Miedecke raced his own car in open-wheel competition from the mid-1970s, finishing fourth in the 1976 Australian Formula 2 Championship in a Rennmax BN7 with sponsorship from the Sydney department store chain Grace Bros. He later campaigned a Ralt RT4-Ford in the 1982 and 1983 Australian Drivers' Championships with backing from the Port Macquarie Tourist Bureau, placing third in the championship in both years and winning Round 2 of the series on each occasion — at Adelaide International Raceway in 1982 and at Lakeside in Brisbane in 1983.
His national Grand Prix appearances with the Ralt produced strong results. At the 1981 Australian Grand Prix at Calder Park he qualified eleventh and finished fifth, one lap down on winner Roberto Moreno. He finished on the same lap as 1981 Formula One World Champion Nelson Piquet, who finished second. At the 1982 Australian Grand Prix he again qualified eleventh and finished sixth. He also won the 1981 and 1982 Malaysian Grand Prix at the Shah Alam Circuit.
Miedecke's first touring car start came at the 1986 James Hardie 1000 at Bathurst co-driving a Mercedes-Benz 190E for Bob Jane's team alongside German driver Jörg van Ommen. The car was eliminated on the first lap when van Ommen was pushed into the fence at Murray's Corner.

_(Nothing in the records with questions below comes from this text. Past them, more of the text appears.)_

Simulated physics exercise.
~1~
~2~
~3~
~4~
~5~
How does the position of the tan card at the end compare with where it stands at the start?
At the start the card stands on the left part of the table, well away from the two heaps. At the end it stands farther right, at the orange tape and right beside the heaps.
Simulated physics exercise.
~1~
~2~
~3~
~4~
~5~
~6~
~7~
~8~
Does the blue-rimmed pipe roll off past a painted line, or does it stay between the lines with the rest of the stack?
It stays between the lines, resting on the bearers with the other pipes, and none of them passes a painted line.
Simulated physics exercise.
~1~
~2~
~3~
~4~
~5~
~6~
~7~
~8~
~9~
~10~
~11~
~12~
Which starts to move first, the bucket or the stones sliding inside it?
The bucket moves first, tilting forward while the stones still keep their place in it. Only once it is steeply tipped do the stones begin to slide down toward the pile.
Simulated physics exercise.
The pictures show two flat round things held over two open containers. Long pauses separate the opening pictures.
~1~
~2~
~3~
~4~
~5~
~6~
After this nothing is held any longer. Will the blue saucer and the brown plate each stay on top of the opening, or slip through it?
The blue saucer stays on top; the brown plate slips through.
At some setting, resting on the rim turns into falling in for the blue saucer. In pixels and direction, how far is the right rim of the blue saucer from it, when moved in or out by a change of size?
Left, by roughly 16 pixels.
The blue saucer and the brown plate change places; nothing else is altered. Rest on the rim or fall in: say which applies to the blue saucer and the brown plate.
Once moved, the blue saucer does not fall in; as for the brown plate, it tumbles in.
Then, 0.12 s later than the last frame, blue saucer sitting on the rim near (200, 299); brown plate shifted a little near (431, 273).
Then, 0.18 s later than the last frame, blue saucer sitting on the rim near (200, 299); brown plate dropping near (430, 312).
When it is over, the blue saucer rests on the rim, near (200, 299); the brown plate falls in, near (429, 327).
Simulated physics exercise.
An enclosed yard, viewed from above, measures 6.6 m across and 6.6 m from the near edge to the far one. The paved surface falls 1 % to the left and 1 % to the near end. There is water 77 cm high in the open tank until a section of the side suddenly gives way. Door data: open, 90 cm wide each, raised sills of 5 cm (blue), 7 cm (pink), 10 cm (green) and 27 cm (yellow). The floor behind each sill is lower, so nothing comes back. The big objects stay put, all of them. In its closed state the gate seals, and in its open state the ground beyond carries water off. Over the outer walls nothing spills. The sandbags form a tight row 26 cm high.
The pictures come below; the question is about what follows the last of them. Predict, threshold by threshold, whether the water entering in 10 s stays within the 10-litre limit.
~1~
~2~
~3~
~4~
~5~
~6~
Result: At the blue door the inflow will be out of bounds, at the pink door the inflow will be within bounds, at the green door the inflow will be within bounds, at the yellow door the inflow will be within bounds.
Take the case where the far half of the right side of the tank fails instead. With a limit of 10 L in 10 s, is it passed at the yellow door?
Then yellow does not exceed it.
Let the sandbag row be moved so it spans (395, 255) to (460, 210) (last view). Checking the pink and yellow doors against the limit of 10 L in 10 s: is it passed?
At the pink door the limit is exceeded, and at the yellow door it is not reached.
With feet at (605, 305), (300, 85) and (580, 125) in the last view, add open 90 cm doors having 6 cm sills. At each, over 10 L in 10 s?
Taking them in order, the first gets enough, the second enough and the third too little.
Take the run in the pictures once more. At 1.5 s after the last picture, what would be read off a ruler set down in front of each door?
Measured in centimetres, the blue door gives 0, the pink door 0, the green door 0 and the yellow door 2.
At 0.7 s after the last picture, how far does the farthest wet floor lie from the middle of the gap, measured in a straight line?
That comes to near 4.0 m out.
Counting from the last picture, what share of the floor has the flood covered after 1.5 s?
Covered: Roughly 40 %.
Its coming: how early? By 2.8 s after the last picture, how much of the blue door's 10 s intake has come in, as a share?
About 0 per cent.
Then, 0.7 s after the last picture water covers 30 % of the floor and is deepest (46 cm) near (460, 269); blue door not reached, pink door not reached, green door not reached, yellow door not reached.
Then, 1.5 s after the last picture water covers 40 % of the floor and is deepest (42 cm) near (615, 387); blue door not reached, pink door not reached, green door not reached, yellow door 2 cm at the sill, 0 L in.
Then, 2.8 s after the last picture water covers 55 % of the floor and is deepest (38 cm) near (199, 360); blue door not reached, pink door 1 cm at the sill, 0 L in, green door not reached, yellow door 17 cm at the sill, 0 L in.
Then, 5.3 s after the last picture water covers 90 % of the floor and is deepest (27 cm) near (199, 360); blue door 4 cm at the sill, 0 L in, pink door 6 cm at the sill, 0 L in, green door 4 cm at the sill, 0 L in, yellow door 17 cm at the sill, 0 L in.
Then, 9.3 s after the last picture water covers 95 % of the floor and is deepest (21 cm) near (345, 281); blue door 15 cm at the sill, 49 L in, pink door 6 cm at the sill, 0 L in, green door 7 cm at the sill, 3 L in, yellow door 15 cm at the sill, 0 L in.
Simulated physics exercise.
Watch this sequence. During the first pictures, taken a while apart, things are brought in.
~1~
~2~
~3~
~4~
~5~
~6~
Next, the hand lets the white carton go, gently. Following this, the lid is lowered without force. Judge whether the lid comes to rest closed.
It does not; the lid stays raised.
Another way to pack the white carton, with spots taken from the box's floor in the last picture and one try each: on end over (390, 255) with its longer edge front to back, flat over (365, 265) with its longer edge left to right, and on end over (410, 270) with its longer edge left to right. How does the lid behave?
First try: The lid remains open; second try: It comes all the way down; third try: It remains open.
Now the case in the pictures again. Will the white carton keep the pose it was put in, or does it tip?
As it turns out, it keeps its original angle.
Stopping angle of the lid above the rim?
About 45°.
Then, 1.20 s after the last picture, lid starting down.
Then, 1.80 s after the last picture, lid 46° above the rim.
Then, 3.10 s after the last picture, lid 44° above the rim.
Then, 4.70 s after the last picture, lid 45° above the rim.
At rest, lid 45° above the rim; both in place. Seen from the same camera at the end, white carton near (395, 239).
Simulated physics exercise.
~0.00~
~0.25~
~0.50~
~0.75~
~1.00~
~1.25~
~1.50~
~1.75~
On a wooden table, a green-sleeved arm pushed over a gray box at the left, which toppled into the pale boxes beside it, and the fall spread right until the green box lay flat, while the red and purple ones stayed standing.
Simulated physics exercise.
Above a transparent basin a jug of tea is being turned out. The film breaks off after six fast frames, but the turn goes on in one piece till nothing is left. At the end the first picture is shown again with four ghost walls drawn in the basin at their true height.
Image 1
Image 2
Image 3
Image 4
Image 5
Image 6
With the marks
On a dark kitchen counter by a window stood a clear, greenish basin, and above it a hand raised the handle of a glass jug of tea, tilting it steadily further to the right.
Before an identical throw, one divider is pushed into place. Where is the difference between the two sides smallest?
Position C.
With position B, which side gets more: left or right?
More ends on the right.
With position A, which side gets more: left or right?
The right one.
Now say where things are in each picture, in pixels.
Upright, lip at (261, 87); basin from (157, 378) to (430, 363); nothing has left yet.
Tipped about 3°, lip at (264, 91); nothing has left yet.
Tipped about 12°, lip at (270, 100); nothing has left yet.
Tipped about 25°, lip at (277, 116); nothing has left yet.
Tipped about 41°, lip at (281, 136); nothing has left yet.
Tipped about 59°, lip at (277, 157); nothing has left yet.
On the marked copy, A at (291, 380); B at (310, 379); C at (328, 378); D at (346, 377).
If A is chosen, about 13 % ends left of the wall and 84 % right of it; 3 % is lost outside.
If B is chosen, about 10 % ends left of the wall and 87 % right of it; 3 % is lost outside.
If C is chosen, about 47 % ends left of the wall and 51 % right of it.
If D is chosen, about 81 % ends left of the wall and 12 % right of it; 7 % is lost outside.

In 1987, businessman Don Smith formed Oxo Supercube Motorsport — later known as Miedecke Motorsport — to compete in the Australian Touring Car Championship with a pair of Ford Sierra RS Cosworths sourced from English Sierra specialist Andy Rouse. Miedecke drove the second car under the Oxo sponsorship banner. The team upgraded to the homologated Ford Sierra RS500 for the endurance races later that season, which included rounds of the inaugural World Touring Car Championship. At Bathurst, Miedecke qualified as the fastest Australian-entered Sierra after the European factory cars and ran at the front of the race during the early laps, swapping the lead with Steve Soper and Andy Rouse. His open-wheel background gave the car a handling advantage at the top of the mountain, and he was able to outbrake Soper at the end of Mountain Straight in the race's opening stages. Electrical problems and a faulty alternator eventually dropped the car to seventeenth, but the performance announced Miedecke as a serious Group A contender.
Miedecke took ownership of the team in 1988 after Smith retired. He often challenged the dominant Shell-backed Sierras of Dick Johnson and John Bowe but was consistently hampered by limited resources. At the 1988 Sandown round of the ATCC he qualified on pole — his first in touring car racing — before clutch failure ended his race before the first turn. Eggenberger Motorsport drivers Steve Soper and Pierre Dieudonné joined as co-drivers for the 1988 Bathurst 1000, but a rebuild necessitated by a qualifying crash was followed by hose failures early in the race that eventually forced retirement on lap 102.
In 1989 Miedecke gained Yokohama and Kenwood sponsorship but suffered a car fire in the ATCC at Lakeside. He and co-driver Charlie O'Brien qualified sixth for the Bathurst 1000 but were eliminated by a gearbox failure before completing a lap up the mountain. The team closed at the end of 1989.
After disbanding his own team, Miedecke joined Peter Brock's Mobil 1 Racing squad. In 2015 he returned to competition by purchasing an Aston Martin Vantage GT3, competing in the final two rounds of the Australian GT Championship in collaboration with Ross Stone. He expanded to two further Vantage GT3 cars in 2016, working with Matt Stone Racing for Australian GT and GT Asia programs. That year he and son George Miedecke won the second round of the Australian Endurance Championship at Sydney Motorsport Park.
Miedecke Motorsport returned to active competition in the inaugural GT4 Australia series in 2024. At the first round at Phillip Island, George Miedecke and co-driver Rylan Gray won a race in the Ford Mustang S650 GT4, registering what was reported as the first race victory for that model outside of North America.